Got Jewels in Your Pockets?

Did you know that rubies and sapphires are formed of the same mineral? They are both crystals of corundum (aluminum oxide), which is harder than any other naturally occurring mineral except diamond. So how does it happen that rubies and sapphires have such different colors?

Before I tell you that, let me also tell you that you almost certainly have a collection of corundum crystals in your home. I  actually carry some in my purse everywhere I go and you probably do, too!

Corundum Is Hard

Because corundum is so hard, it makes an excellent abrasive. And the most common form of naturally occurring corundum is known as ….  Drum roll, please… emery. Yes, emery, as in emery boards.

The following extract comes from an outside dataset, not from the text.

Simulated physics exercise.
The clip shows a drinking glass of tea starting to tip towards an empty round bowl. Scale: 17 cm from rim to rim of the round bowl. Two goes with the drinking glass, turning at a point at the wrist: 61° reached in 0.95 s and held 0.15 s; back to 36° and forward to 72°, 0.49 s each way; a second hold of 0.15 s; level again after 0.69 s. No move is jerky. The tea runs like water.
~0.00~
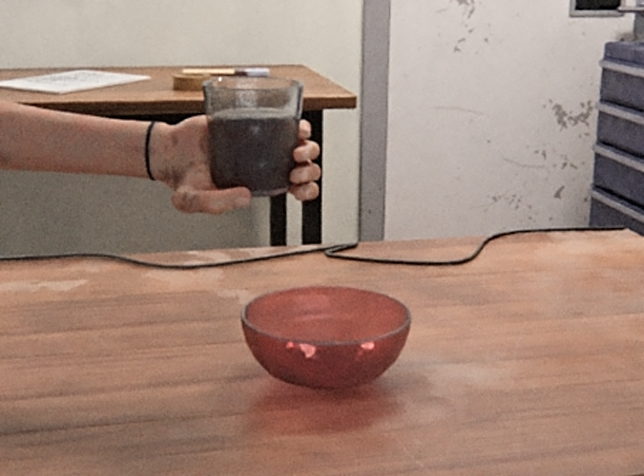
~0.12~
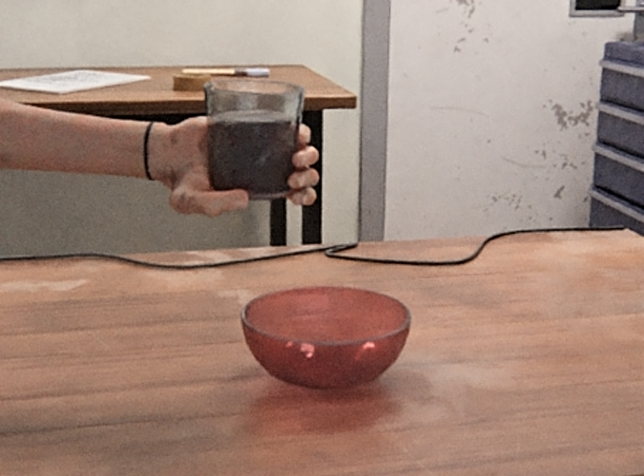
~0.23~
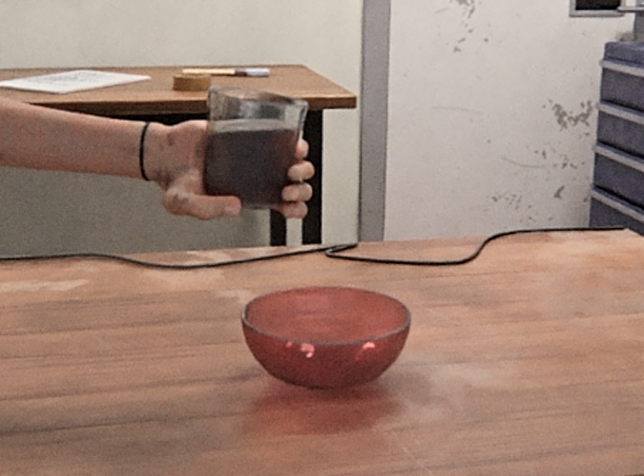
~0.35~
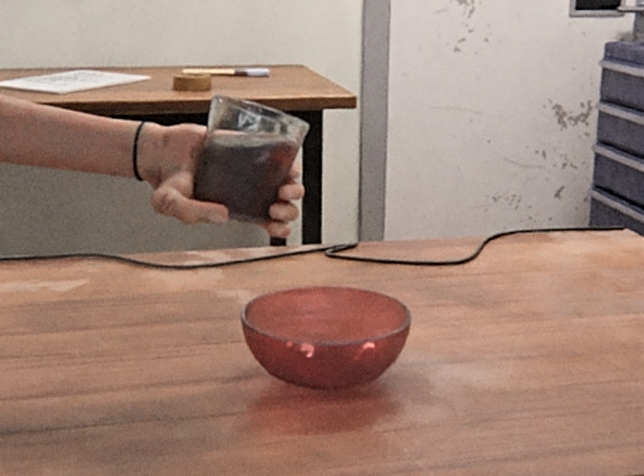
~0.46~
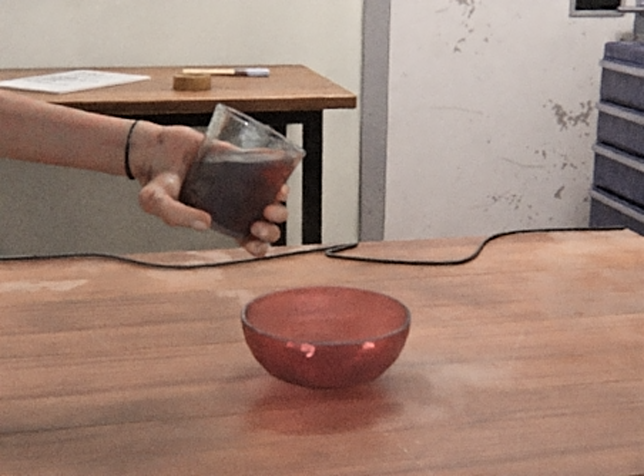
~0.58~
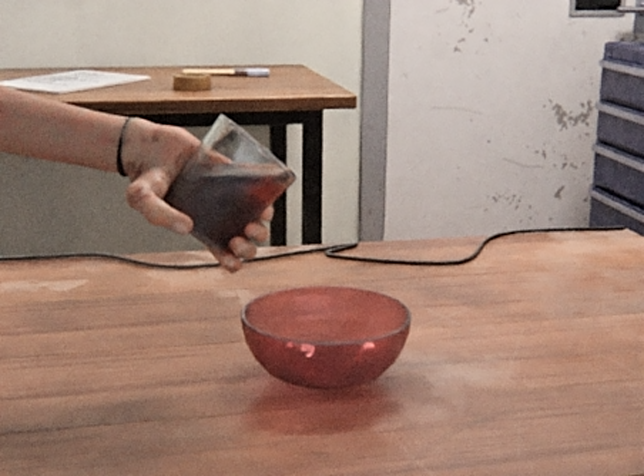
At the start, a hand holds a drinking glass of dark liquid upright above and slightly left of a round red bowl on a wooden table. The hand turns at the wrist, slowly at first, tilting the glass to the right and lowering it until it leans steeply, the liquid nearing its right rim.
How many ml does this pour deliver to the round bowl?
The round bowl gets roughly 175 ml.
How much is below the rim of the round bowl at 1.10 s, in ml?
Some 50 ml.
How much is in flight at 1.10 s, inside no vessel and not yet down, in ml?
About 40 ml.
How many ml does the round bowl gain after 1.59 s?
About 80 ml.
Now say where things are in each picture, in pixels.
In the first frame, it leans 0°; its right rim is at (301, 85); the tea meets the walls at (209, 115) and (295, 113); the round bowl's rim runs from (243, 320) to (406, 309).
In the second frame, it leans 2°; its right rim is at (303, 90); the tea meets the walls at (211, 118) and (295, 116).
In the third frame, it leans 9°; its right rim is at (305, 104); the tea meets the walls at (209, 128) and (295, 125).
In the fourth frame, it leans 18°; its right rim is at (306, 127); the tea meets the walls at (207, 143) and (296, 139).
In the fifth frame, it leans 29°; its right rim is at (302, 153); the tea meets the walls at (196, 158) and (295, 154).
In the sixth frame, it leans 41°; its right rim is at (293, 178); the tea meets the walls at (177, 181) and (292, 169).
After 1.10 s the tilt is 61° and the round bowl has 50 ml, the drinking glass 250 ml, and 0 ml is on the table.
After 1.59 s the tilt is 36° and the round bowl has 100 ml, the drinking glass 225 ml, and 15 ml is on the table.
After 2.23 s the tilt is 72° and the round bowl has 125 ml, the drinking glass 170 ml, and 15 ml is on the table.
After 2.72 s the tilt is 14° and the round bowl has 175 ml, the drinking glass 145 ml, and 20 ml is on the table.
In the end the round bowl has 175 ml, the drinking glass 145 ml, and 20 ml is on the table.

In the 1800s, the mineral emery (a mixture of corundum with magnetite, spinel and/or hematite) was crushed, glued to paper which was then glued to a stick to produce that vital manicuring tool, the emery board.

Emery boards today aren’t usually made of the crushed mineral emery, but they are still made of corundum,  usually synthetic corundum crystals on the coarse side and garnet crystals on the fine side . The word “synthetic” here does not imply that the material is made of plastic or some other lesser material. The crystals are definitely aluminum oxide. “Synthetic” here only means that the corundum wasn’t used in the pure form as when pulled from the ground, it was instead purified and recrystallized in a lab.


Pure corundum is colorless. So how does it happen that rubies and sapphires have such different colors? The secret is impurities. If the aluminum oxide is contaminated with a tiny bit of chromium when it was crystallizing, it reflects red light.  If contaminated with a tiny bit of titanium and iron, it will reflect rich, deep blue light.

Corundum crystals occur not only in shades of red and blue, but also in yellow, green, peach, orange and lavender. Red corundum crystals of gemstone quality are called rubies, while sapphire can refer to all of the other colors, including blue.

Corundum is not alone as a gemstone that derives its color from slight impurities. Garnet, aquamarine, emerald and topaz would all be colorless if not for impurities. Even the common humble mineral quartz becomes a gemstone (amethyst) when its crystals include a touch of iron.

Impurities. Perhaps it is fair to say that it is impurities that give our lives color.